Hello, im interested to know if running 1. "lein with-profile test run" is the same as 2. running "lein uberjar" to create standalone jar and setting "PROFILE=test java -run myprogramstandalone.jar"

lmergen15:11:25

@borkdude yeah i'm aware of that, mostly for educational purposes

lmergen15:11:42

so the reason this didn't work is the intermediate args# binding ?

borkdude15:11:47

@lmergen this is just syntax quote doing it's job at macro expansion time

borkdude15:11:29

you can directly eval this:

`(let ~(my-args))
(clojure.core/let [x {:foo :bar}])

borkdude15:11:03

so it's "just data TM" and the data that is then generated by the template, gets eval-ed later

borkdude15:11:10

user=> (eval `(let ~(my-args) ~'x))
{:foo :bar}

lmergen15:11:24

what i'm trying to achieve here is a pytest kind-of fixture wrapper for clojure.test. pytest allows you to specify fixtures as arguments to tests, e.g. def test_foo(dbconn): .... -- i'm trying to make a lightweight library for clojure that allows you to do something similar, (deftest test-foo [dbconn] ..) and then load fixtures using integrant

lmergen15:11:51

and the let magic i'm trying to achieve here is to dynamically bind dbconn in this example

borkdude15:11:43

@lmergen I would just do that using normal functions + atoms or dynamic vars probably

lmergen15:11:58

yeah i suspected that would be the answer 🙂

borkdude15:11:13

did you manage to find out where your "missing test assertion" message was coming from the other day? maybe you could test this and paste the string? I can then try to find it in the CIDER source

lmergen15:11:37

one minute

lmergen15:11:00

so most definitely cider

lmergen15:11:00

seems to be coming from there

borkdude15:11:28

aaah it's in the emacs code

borkdude15:11:01

so it's a pretty crude test I guess

borkdude15:11:26

but effective 😉

borkdude15:11:45

does it still work when you have one other test that does an assertion next to it?

lmergen15:11:40

yes it's actually surprisingly reliable

lmergen15:11:56

unless i misunderstand what you mean

borkdude15:11:23

I mean, what happens if you run two tests in one run and only one has no assertions

borkdude15:11:33

it seems the check in the elisp is pretty global

lmergen15:11:40

then it will not warn

lmergen15:11:59

e.g. if i run all tests in the namespace, it will not tell me if a single test is missing any checks

borkdude15:11:31

that could be improved by handling this in the middleware on the JVM side

lmergen15:11:33

in that regard it's fairly crude

borkdude15:11:05

but I guess you mostly run a single test from CIDER. I haven't used this before.

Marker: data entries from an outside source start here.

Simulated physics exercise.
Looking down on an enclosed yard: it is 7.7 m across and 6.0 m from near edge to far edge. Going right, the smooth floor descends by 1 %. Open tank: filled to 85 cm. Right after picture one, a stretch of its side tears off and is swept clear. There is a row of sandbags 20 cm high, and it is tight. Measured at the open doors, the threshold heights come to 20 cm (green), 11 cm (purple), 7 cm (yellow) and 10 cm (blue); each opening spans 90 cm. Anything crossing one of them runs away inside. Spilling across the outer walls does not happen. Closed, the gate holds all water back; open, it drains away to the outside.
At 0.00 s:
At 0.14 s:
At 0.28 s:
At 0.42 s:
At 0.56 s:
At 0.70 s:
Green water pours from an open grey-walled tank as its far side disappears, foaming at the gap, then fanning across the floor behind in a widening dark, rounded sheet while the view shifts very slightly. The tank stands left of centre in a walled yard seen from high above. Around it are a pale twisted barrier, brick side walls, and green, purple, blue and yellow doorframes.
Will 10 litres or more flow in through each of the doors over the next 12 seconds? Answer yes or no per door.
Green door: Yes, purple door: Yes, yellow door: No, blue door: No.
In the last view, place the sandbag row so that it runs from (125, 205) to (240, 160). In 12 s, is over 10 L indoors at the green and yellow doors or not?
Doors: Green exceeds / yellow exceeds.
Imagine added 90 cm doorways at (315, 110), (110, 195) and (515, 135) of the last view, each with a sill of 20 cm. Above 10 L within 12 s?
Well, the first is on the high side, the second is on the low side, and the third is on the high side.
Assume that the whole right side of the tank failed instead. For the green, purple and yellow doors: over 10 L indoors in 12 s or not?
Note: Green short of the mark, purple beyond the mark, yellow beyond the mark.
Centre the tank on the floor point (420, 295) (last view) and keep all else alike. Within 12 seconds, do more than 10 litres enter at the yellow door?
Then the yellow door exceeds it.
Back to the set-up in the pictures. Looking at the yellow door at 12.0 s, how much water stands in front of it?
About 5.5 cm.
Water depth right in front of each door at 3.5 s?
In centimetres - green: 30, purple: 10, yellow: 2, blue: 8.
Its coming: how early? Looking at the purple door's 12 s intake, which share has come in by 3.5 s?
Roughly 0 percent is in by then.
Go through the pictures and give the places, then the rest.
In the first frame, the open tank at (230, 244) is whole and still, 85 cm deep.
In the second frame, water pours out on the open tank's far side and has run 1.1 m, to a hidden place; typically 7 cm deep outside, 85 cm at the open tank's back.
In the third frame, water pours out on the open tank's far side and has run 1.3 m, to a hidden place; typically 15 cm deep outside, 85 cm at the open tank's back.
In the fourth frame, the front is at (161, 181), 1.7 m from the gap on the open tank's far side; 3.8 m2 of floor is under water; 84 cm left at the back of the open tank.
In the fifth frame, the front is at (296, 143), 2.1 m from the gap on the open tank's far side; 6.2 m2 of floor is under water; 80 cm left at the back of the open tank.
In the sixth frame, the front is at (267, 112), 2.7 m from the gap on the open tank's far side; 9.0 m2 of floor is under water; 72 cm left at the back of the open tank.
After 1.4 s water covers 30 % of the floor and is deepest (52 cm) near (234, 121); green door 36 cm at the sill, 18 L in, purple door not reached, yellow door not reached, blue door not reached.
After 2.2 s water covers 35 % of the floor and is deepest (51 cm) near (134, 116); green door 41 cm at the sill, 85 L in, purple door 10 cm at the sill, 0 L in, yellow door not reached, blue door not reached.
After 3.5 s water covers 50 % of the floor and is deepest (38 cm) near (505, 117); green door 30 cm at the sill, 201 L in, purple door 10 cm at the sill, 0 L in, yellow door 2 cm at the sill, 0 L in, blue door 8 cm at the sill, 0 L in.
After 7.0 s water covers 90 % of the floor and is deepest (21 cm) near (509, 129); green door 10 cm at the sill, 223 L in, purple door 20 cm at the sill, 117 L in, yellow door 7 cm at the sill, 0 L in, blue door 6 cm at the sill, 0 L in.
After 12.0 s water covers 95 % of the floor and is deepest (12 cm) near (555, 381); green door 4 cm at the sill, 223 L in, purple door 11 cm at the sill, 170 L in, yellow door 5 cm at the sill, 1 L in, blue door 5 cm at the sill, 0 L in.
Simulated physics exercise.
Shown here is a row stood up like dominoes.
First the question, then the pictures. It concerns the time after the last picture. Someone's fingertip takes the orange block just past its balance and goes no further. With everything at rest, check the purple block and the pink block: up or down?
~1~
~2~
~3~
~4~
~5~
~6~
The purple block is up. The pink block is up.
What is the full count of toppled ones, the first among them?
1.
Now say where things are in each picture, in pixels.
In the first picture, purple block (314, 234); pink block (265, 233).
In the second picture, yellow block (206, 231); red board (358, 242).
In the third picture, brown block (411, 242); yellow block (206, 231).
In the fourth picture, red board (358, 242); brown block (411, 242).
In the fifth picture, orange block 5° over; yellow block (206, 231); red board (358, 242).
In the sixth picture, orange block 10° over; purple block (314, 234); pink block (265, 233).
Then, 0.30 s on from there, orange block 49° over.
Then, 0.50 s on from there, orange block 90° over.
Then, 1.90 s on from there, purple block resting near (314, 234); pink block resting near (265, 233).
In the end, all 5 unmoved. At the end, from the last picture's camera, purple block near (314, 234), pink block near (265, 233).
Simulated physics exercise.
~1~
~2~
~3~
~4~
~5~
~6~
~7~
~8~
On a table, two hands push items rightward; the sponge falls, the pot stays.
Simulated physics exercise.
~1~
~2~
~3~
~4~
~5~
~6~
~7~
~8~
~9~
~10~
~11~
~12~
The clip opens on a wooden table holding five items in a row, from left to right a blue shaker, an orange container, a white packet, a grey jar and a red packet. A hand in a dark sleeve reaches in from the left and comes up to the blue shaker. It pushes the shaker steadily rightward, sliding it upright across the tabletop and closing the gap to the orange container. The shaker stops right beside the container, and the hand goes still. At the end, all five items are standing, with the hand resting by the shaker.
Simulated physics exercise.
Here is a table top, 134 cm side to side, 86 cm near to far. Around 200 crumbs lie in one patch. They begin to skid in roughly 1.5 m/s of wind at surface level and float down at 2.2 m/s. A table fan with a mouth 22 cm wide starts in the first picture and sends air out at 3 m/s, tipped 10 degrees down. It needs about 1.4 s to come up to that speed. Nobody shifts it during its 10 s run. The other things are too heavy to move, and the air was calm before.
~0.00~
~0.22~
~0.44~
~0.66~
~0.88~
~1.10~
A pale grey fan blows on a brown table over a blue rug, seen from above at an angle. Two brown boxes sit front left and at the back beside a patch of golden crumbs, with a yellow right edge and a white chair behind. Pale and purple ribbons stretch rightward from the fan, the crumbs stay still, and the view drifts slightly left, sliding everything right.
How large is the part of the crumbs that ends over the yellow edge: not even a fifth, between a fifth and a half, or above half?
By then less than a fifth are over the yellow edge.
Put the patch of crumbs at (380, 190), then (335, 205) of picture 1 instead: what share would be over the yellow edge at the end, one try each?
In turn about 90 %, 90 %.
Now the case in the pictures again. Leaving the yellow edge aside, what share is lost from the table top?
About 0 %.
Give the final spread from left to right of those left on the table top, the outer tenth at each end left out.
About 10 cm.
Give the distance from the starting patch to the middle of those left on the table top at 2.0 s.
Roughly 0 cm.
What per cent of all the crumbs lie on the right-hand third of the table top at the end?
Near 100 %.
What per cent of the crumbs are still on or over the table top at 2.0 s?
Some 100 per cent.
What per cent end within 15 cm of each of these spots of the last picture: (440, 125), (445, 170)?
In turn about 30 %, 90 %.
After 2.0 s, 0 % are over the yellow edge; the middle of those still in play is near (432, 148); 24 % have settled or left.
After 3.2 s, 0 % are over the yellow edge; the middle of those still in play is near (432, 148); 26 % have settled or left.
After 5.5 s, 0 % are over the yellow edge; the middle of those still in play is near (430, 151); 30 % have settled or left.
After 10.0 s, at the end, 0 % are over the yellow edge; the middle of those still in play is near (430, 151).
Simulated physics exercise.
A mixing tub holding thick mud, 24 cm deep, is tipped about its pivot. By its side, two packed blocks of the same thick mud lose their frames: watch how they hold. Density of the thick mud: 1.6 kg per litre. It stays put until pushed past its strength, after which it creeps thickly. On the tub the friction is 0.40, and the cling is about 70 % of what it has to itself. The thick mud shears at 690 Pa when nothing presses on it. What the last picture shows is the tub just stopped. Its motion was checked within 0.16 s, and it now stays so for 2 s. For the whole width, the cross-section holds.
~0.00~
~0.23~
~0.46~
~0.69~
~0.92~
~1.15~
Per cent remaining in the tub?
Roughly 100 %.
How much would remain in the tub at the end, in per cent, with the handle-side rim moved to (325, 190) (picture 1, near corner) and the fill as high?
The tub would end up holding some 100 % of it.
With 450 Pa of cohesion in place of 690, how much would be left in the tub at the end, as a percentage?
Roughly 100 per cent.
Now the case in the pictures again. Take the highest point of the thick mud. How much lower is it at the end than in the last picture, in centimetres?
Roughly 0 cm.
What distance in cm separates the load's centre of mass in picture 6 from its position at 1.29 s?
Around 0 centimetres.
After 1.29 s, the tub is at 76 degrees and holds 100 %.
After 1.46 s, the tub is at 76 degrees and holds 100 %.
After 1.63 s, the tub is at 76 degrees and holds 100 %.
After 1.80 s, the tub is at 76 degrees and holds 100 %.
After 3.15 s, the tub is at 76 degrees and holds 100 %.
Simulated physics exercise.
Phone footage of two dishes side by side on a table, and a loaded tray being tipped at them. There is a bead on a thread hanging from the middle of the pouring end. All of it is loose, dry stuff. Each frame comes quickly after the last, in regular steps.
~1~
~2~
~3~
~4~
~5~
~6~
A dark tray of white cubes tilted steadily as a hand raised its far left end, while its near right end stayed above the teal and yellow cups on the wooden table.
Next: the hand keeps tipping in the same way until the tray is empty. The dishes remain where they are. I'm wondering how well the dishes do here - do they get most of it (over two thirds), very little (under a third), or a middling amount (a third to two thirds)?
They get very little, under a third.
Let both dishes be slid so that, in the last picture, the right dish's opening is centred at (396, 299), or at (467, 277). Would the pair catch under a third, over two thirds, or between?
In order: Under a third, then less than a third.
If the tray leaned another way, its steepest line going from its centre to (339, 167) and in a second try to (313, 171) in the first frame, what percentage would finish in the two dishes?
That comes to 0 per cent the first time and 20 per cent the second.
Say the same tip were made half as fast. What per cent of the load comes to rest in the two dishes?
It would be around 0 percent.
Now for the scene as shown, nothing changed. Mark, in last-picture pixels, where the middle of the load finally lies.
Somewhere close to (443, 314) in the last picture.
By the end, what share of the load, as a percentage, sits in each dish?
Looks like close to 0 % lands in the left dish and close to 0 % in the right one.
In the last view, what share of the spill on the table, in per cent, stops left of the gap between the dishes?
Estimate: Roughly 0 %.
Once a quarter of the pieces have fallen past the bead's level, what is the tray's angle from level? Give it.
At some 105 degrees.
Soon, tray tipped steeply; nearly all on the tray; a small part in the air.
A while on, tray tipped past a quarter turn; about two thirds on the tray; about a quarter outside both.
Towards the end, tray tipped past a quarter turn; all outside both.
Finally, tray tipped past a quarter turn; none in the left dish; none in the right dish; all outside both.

I mostly use (t/run-tests)

borkdude15:11:10

or just the command line

lmergen15:11:43

yeah for me i use single tests extensively, so it matches the workflow. clj-kondo has a totally different use case

lmergen15:11:38

yup, that's what prompted my comment about cider, right ?

lmergen15:11:44

oh yeah it's not kondo

borkdude15:11:55

right. that also works when you run lein test

borkdude15:11:01

or whatever other runner

lmergen15:11:06

that's pretty cool, useful for CI

borkdude15:11:21

it doesn't throw at the moment, only outputs a warning to stderr

borkdude15:11:28

I guess this is also how you can implement fail fast

paulspencerwilliams19:11:21

Does anyone have any good resources about implemented an OAuth2 / Open ID Connect Resource Server using Ring? I want to configure an api to trust signed JWTs from Okta.

lmergen20:11:20

@paulspencerwilliams as far as i can tell, it's still a bit of the wild west in clojure landscape; there are a few libraries that help you authorize oauth1/2 access tokens, but there are almost none for implementing an oauth server afaict

Clypto21:11:21

what's the best way to.. get the intersection of two lists?

Clypto21:11:53

I guess convert to sets and use intersection

andy.fingerhut23:11:00

Best way depends upon some metric (or metrics) of valuation to compare. Convert to sets and use clojure.set/intersection has the advantage that it is only a few characters to type, and relies on built-in well-tested code.

sova-soars-the-sora23:11:43

@clypto clojure.set intersection is fire for such things, yep.